Título: O motorista pede um aparte
Autor: Villas-Bôas Corrêa
Fonte: Jornal do Brasil, 30/03/2005, Outras Opiniões, p. A11
Antes que a pausa de silêncio seja interrompida pelo previsível estampido da decisão do Superior Tribunal de Justiça (STJ), derrubando a polêmica, e esta sim, surpreendente resolução da Justiça do Rio, suspendendo o pagamento de cerca de seis milhões de multas por infrações ao Código de Trânsito Brasileiro, não é impertinente nem descabido que também seja ouvida a voz dos motoristas. Afinal, é quem terá que pagar as multas escorchantes, se o recurso do Detran merecer a acolhida do STJ ou soltar os foguetes se a roleta premiá-lo com a impunidade. Certamente que não é por aí que me esgueiro para remexer com a colher retorcida a encaroçada papa dos equívocos. Claro, que a impunidade mistura na panela da injustiça os imprudentes, que arriscam a própria vida e a dos outros no desatino de bêbados em louca disparada, desrespeitando sinais, ultrapassando nas curvas e lombadas até o acidente, em geral mais um no prontuário do alucinado, com a imensa maioria do motorista normal, responsável e consciente, o grande injustiçado pela bagunça oficial e a omissão do governo. Do atual, falastrão e enganador, com dois anos e três meses de paralisia.
Tenho autoridade para depor, com carteira de motorista desde 1949, número insignificante de infrações, nenhum acidente e prática nas cidades e estradas de vários países. E os 30 anos de idas e vindas à Nova Friburgo, para os fins de semana com a família na casa em Muri. Sou do tempo em que dirigir pelas estradas tranqüilas, nem sempre em bom estado, antecipava o desligamento com as preocupações profissionais e relaxava as tensões da vida na capital.
O inchaço doentio das cidades tudo mudou. A começar pela cuca governamental, em todos os níveis. A vulgarização do helicóptero como meio de transporte para curtas e médias distâncias buliu com os miolos e mudou os hábitos dos governantes. Não se tem notícia de pernoite de governador em qualquer município nas últimas décadas. Nem em campanha eleitoral.

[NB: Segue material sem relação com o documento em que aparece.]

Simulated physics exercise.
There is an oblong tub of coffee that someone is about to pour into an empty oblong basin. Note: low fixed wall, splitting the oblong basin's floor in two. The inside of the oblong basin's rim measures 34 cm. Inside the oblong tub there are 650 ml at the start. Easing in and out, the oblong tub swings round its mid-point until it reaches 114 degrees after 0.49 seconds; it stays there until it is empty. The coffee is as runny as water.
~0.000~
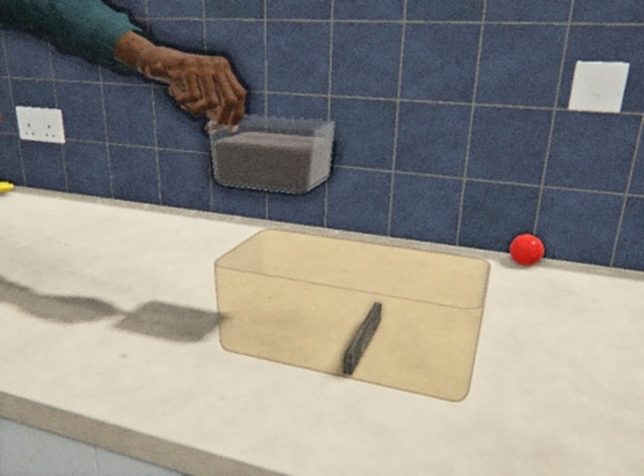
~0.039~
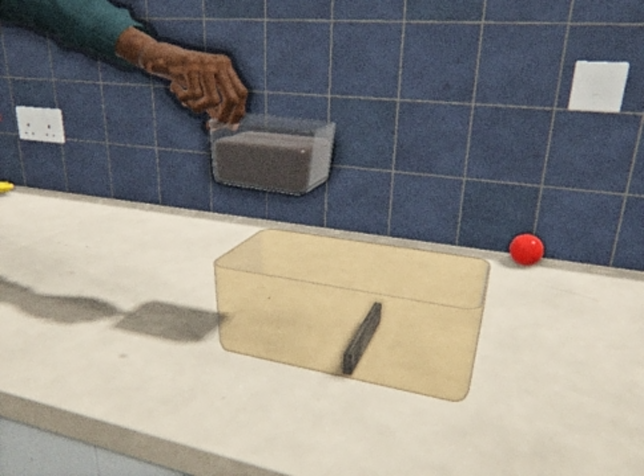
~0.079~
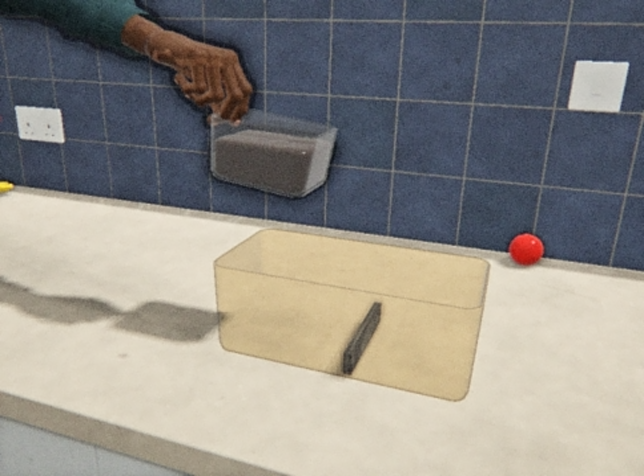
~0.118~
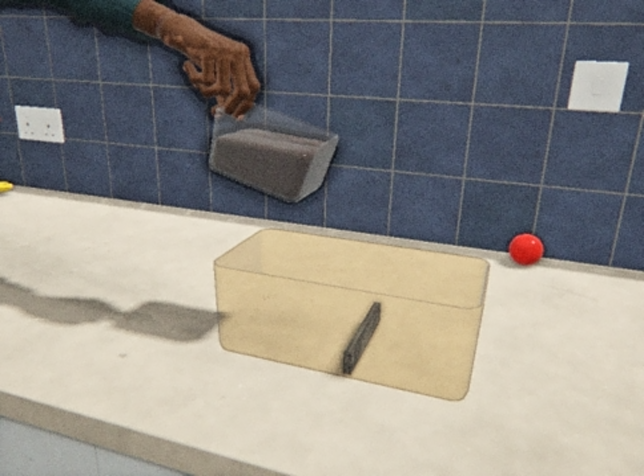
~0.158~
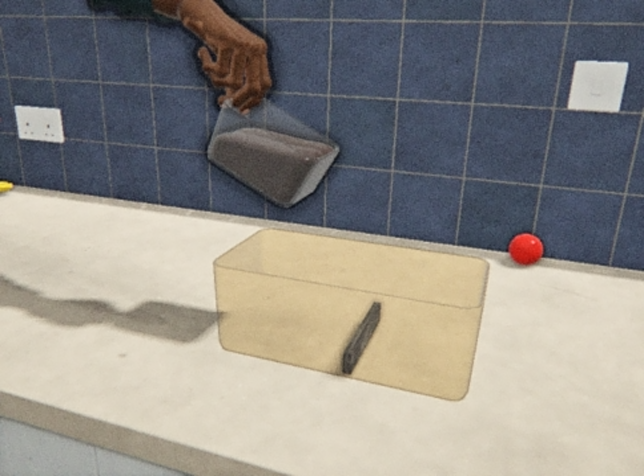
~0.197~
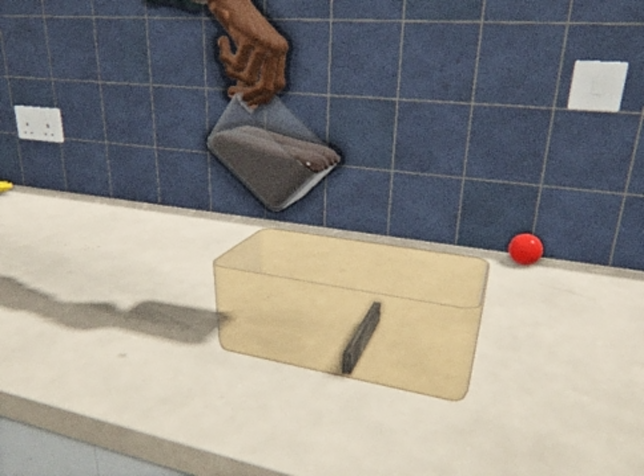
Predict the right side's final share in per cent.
The right side finishes with roughly 28 per cent.
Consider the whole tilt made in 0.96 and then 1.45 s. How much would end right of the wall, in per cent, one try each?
50 and 55 %.
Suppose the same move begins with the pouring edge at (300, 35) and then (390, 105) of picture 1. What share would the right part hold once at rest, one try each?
About 20 %, then about 70 %.
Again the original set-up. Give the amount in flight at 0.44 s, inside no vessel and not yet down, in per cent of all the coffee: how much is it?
40 %.
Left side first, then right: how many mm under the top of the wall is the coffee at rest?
Some 16 mm on the left and 22 mm on the right.
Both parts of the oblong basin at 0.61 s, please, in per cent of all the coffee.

Suas excelências pousam em qualquer campo, com a barulheira e a poeira dos helicópteros de último tipo. Saltam, sacodem o pó da roupa, abraçam os anfitriões e, de olho no relógio, chispam nos carros oficiais para cumprir o programa às carreiras. Em questão de horas liquidam a fatura e escapam, deixando o pacote de promessas jamais cumpridas.
A estrada ficou entregue à sorte madrasta. E o relacionamento entre o Detran, da chefia aos guardas e os motoristas foi azedando, como uva esquecida fora da geladeira. Verdade que nunca foram de afagos e paparicos. Mas, o recíproco rancor é recente. E compreensível. O motorista de qualquer tipo de veículo, do caminhoneiro profissional ao amador, purga ao volante a tortura digna dos especialistas em disponibilidade dos Doi-Codis.
Na forma do costume, o governo é primeiro da lista dos responsáveis pelo recorde de acidentes, com mortos e feridos, pela malha rodoviária em pandarecos. São 57 mil quilômetros de rodovias federais, cerca de dois terços em estado de calamidade. O governo do presidente Lula, mesmo com o desconto da herança maldita, contribui com a sua cota de absoluta insensibilidade, braços cruzados na inércia cúmplice, enquanto obedecia às ordens do Fundo Monetário Internacional (FMI), o parceiro cuja ajuda acaba de dispensar, como criança levada que se livra do castigo prometendo obediência e bom comportamento.
Falta-lhe autoridade para multar em massa motoristas que submete à humilhação da sua desídia, com a cobertura do glacê da burrice, da demagogia que se espalha, como praga, pelas rodovias entregues aos interesses eleitoreiros dos donos do poder.
Do Rio a Nova Friburgo, para ficar no exemplo que conheço, são 12, uma dúzia de controles eletrônicos de velocidade, muitos fincados sem qualquer critério, para atender ao pedido do manda-chuva local, na dança frenética e desvairada que salta do limite de 40 km para 60, 80, 100 e 110. Em Cachoeira de Macacu, a birutice esmera-se no requinte da franquia da via expressa à ocupação de um dos lados por lojas, casas, barracos e um supermercado que fecha metade com o estacionamento de caminhões. Além de dezena de quebra-molas, alguns separados por poucos metros.
Se o perdão de multas premia a impunidade, que punição merece o governo?